Native Hawaiian leaders, others plan statewide vigil for Maui

Lahaina, Hawaii, residents, who are affected by a deadly wildfire that devastated the community, hold Hawaiian flags a news conference in Lahaina, Hawaii, Friday, Aug. 18, 2023. (AP Photo/Jae C. Hong)

Native Hawaiian cultural practitioners will lead a one-day, statewide vigil Friday to aid the emotional and spiritual healing of those on Maui who suffered devastating loss from wildfires that swept through Lahaina and other areas of the island.

Native Hawaiian ceremonies will be conducted on all islands at sunrise, noon and sunset.


To unify the islands in support of Maui, the vigil will be rooted in traditional Native Hawaiian practices and ceremonies and streamed live in partnership with ‘Olelo, Akako Community Media, KAKU 88.5 FM, Maui Stream, Na Leo TV, Ho‘ike TV, Hawaii News Now, KHON-2 and KITV-4, and online on and on YouTube.

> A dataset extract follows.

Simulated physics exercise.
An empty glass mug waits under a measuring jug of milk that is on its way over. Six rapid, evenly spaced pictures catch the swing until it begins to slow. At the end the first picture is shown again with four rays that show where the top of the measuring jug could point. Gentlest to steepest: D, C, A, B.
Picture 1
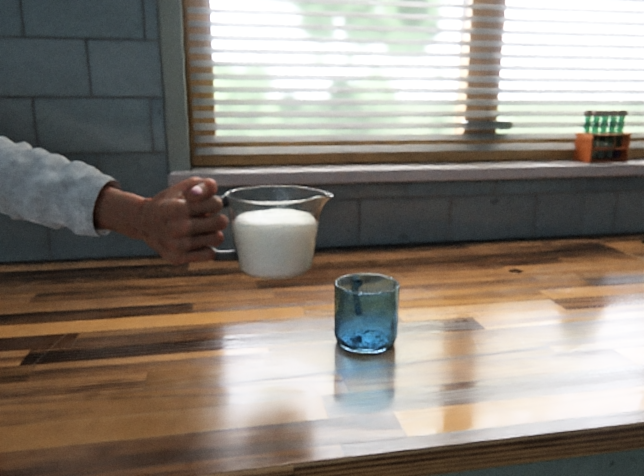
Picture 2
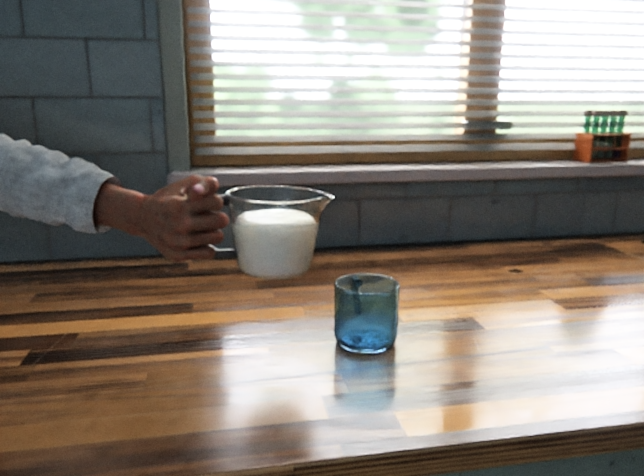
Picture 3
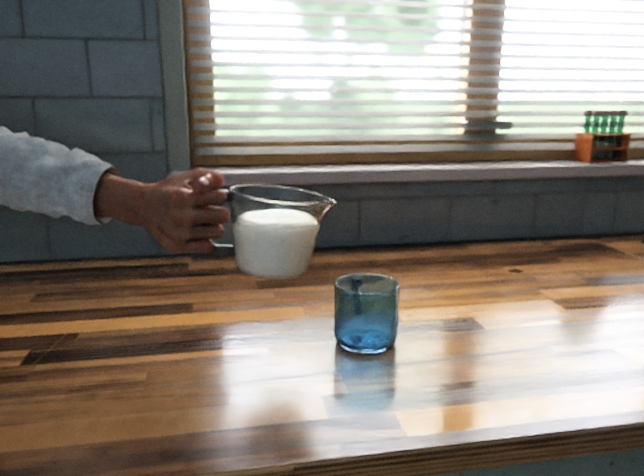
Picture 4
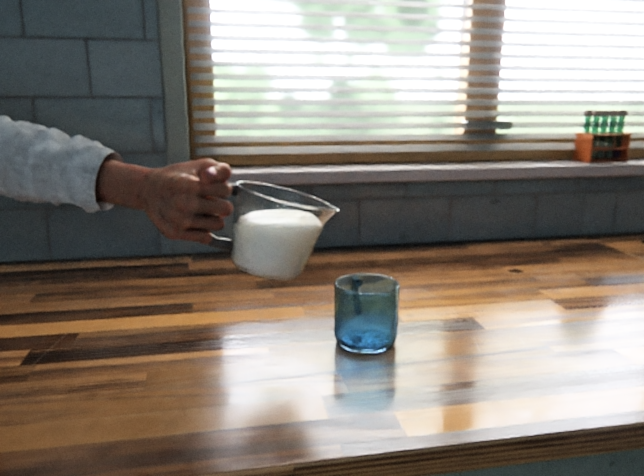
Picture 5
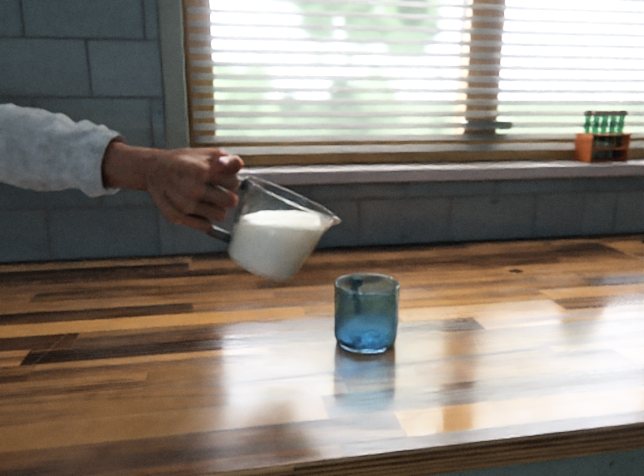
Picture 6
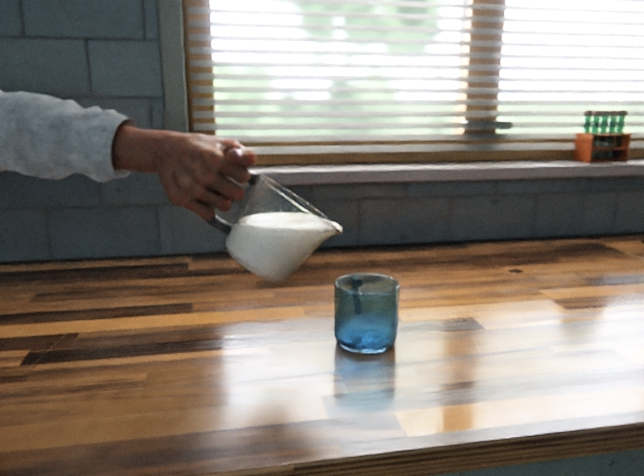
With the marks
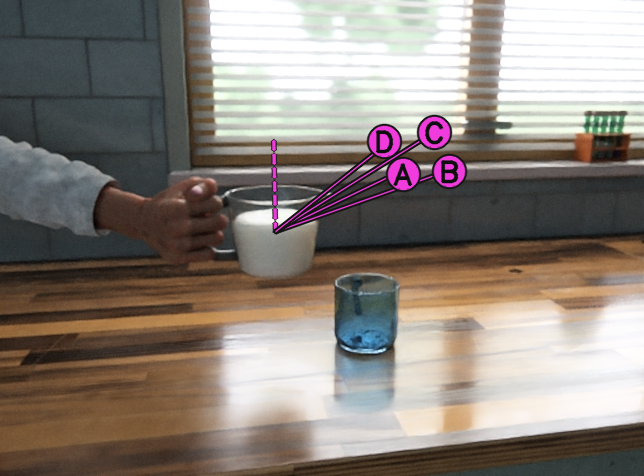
A hand in a pale, fuzzy sleeve reaches in from the left, holding a clear glass measuring jug of white milk and steadily tipping it rightward until the milk nears the lip. Below and to the right, an empty blue glass mug stands on a glossy striped wooden counter, with green tubes in an orange rack by the window. The fixed, slightly raised view faces grey-blue block walls and bright blinds.
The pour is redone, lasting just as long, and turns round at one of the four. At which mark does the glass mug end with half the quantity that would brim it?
The answer is tilt D.
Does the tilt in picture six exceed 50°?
No.
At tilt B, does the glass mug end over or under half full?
Over half.
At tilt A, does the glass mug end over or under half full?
Over half.
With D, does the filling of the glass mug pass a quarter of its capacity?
Yes, it does.
On the marked copy, A at (386, 178); B at (432, 176); C at (419, 141); D at (373, 154).
With A, the glass mug ends with about 84 % of what it can hold.
With B, the glass mug ends with about 97 % of what it can hold.
With C, the glass mug ends with about 69 % of what it can hold.
With D, the glass mug ends with about 51 % of what it can hold.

Individuals, businesses, and places of worship are encouraged to stream the 6 a.m. to 7:30 a.m. sunrise ceremony, the 11:30 a.m. to 1:00 p.m. noon ceremony, and the 6:30 p.m. to 8:00 p.m. sunset ceremony, which will be taking place concurrently across the islands.

The public is invited to attend the following ceremonies on Hawaii Island:

• Pu‘u Huluhulu on Saddle Road, all day. Kumu Noenoe Wong-Wilson will lead the daylong vigil with the Kanaka‘ole ‘Ohana and cultural practitioners. The sunrise, noon, and sunset vigils will be streamed live through Na Leo, ‘Olelo and other media partners.

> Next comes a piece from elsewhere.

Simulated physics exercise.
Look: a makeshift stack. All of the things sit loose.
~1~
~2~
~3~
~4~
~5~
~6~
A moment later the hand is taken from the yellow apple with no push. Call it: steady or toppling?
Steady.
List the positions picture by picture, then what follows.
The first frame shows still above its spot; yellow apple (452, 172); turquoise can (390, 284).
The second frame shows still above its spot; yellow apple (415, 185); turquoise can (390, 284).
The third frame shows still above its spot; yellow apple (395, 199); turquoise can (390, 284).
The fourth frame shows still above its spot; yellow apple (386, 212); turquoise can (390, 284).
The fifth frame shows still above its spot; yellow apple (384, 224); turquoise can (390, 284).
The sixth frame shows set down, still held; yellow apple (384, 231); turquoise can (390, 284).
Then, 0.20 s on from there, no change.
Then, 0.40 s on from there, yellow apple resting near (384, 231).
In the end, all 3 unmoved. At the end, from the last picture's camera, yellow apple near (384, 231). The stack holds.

• Four Corners at Kumukahi in Puna at sunrise, with pule by Uncle Keone Kalawe.

• Lili‘uokalani Gardens at the corner of Lihiwai Street and Banyan Drive in Hilo at noon. Ceremony led by Rabbi Rachel Short in partnership with Interfaith Communities in Action.

• Old Kona Airport Pavilions 3 and 4, 75-5500 Kuakini Highway in Kailua-Kona at Sunset. Ceremony led by Kumu Ka‘ea Lyons.

Places of worship, hotels and businesses are encouraged to hold their own in-place vigils and to stream the ceremonies at their venues and share a link to it on their social media.

The vigil also will be featured in Friday’s University of Hawaii vs. Stanford football pregame segment.

Hokulani Holt-Padilla, a Maui-based kumu hula and revered Hawaiian cultural elder, explained that while financial assistance and other resources are being provided to support the physical health of Maui families, many respected kupuna and Hawaiian cultural practitioners said emotional healing is also a need that must be addressed.

“There’s an urgent need for prayer, cleansing, and reflection so that together, we can help Maui and Hawaii heal,” Holt-Padilla said. “This vigil will help to create a space for grief and healing and the opportunity for Hawaii to be united.”

A member of the Rediscovering Hawaii’s Soul initiative supported by the Hawai‘i Executive Collaborative, Holt-Padilla worked with HEC’s chairman Duane Kurisu and RHS executive lead Kamana‘opono Crabbe to enlist support for the vigil among leaders in the Native Hawaiian, faith-based, business, and nonprofit communities and state and county government, including Gov. Josh Green and all four county mayors.